Спектакль Теодороса Терзопулоса «Вакханки», открывший реконструированный Электротеатр «Станиславский», кажется зеркальным отражением манифеста театра «ТРУ». Чувствование тут вытесняет говорение, действо начинается с молчания, в котором зреет особый язык спектакля. Кованые и густонаселенные, как щит древнегреческого героя, монологи Еврипида в переводе Анненского не составляют смыслового ядра спектакля.

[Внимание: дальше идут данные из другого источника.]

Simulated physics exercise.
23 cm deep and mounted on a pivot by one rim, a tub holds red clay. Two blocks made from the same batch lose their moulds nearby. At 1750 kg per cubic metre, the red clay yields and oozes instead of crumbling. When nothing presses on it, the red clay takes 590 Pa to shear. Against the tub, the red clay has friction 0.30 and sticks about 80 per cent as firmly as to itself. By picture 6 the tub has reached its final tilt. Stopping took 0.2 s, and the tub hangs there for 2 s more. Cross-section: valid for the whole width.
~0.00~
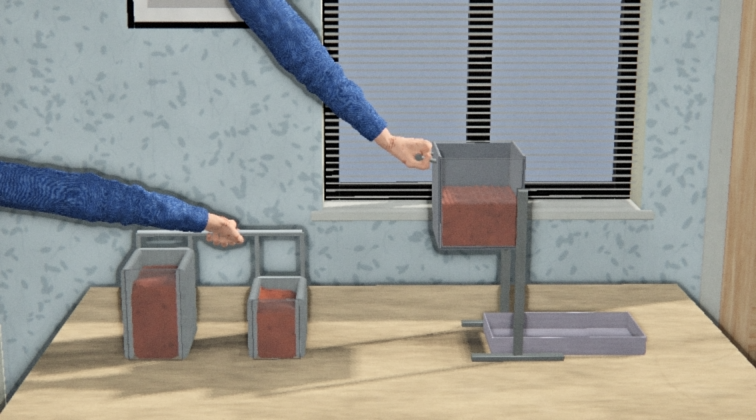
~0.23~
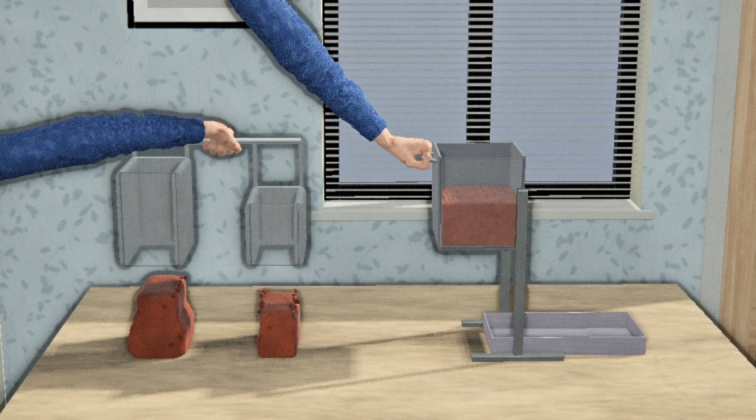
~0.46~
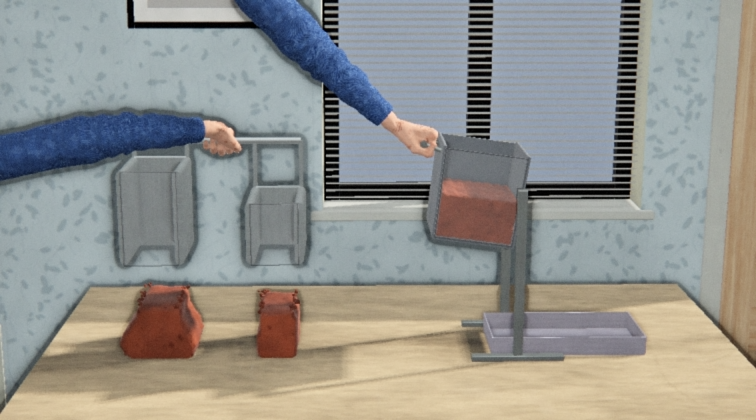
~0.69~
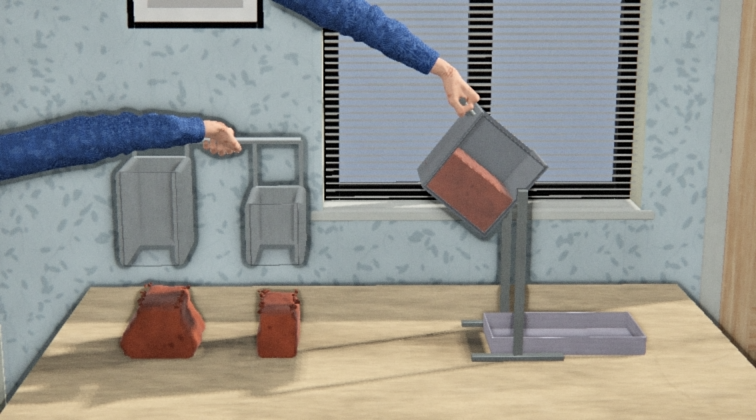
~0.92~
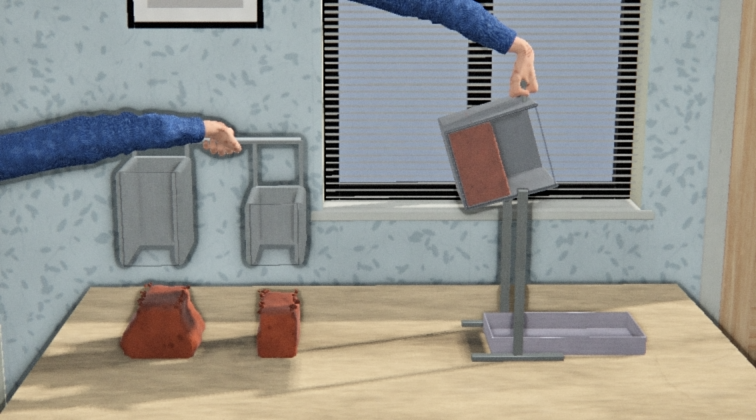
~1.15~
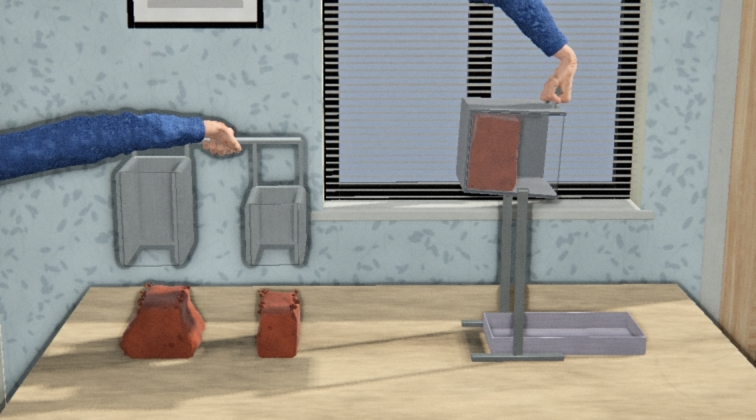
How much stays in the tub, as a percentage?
100 %.
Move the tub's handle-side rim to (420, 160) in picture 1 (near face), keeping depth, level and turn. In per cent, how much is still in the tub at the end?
The tub would end up holding some 65 % of it.
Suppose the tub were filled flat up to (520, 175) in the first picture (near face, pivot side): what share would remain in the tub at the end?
In that case some 70 per cent.
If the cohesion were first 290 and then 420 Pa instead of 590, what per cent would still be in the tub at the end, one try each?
First try roughly 75 per cent, second try roughly 80 per cent.
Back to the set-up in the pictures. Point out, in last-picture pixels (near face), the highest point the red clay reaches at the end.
Roughly at pixel (523, 146).
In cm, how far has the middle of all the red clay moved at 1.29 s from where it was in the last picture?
Something like 3 cm, I'd say.
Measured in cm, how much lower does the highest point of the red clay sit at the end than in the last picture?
Roughly 7 cm.
After 1.29 s, the tub is at 93 degrees and holds 100 %.
After 1.46 s, the tub is at 93 degrees and holds 100 %.
After 1.63 s, the tub is at 93 degrees and holds 100 %.
After 1.80 s, the tub is at 93 degrees and holds 100 %.
After 3.15 s, at the end, the tub is at 93 degrees and holds 100 %.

Месседж выражен иначе – соседством отточенной человеческой речи с клекотом и шипом бога, по-змеиному вползающего в тесные рамки человечности.

Дионис вышел и сел, и пока он молчит, речь рождается заново: внимательный зритель рассмотрит, как в неподвижной фигуре актрисы, исполняющей роль божества, набирает силу биение. Живот дрожит, слышатся первые такты дыхания, звучит косноязычие первых слогов, Дионис учится выговаривать свое имя по-человечьи. Выношенное в животе тремоло разрастается, выходит вовне, и всю сцену захватывает энергия мистериальной тряски, маятник эмоций раскачивается, смеющиеся ужимки хора оползают в рыдающие гримасы, спадают оковы, стираются границы, и контекст убийства сына матерью, совершенного на пике восторга, становится ясен помимо слов.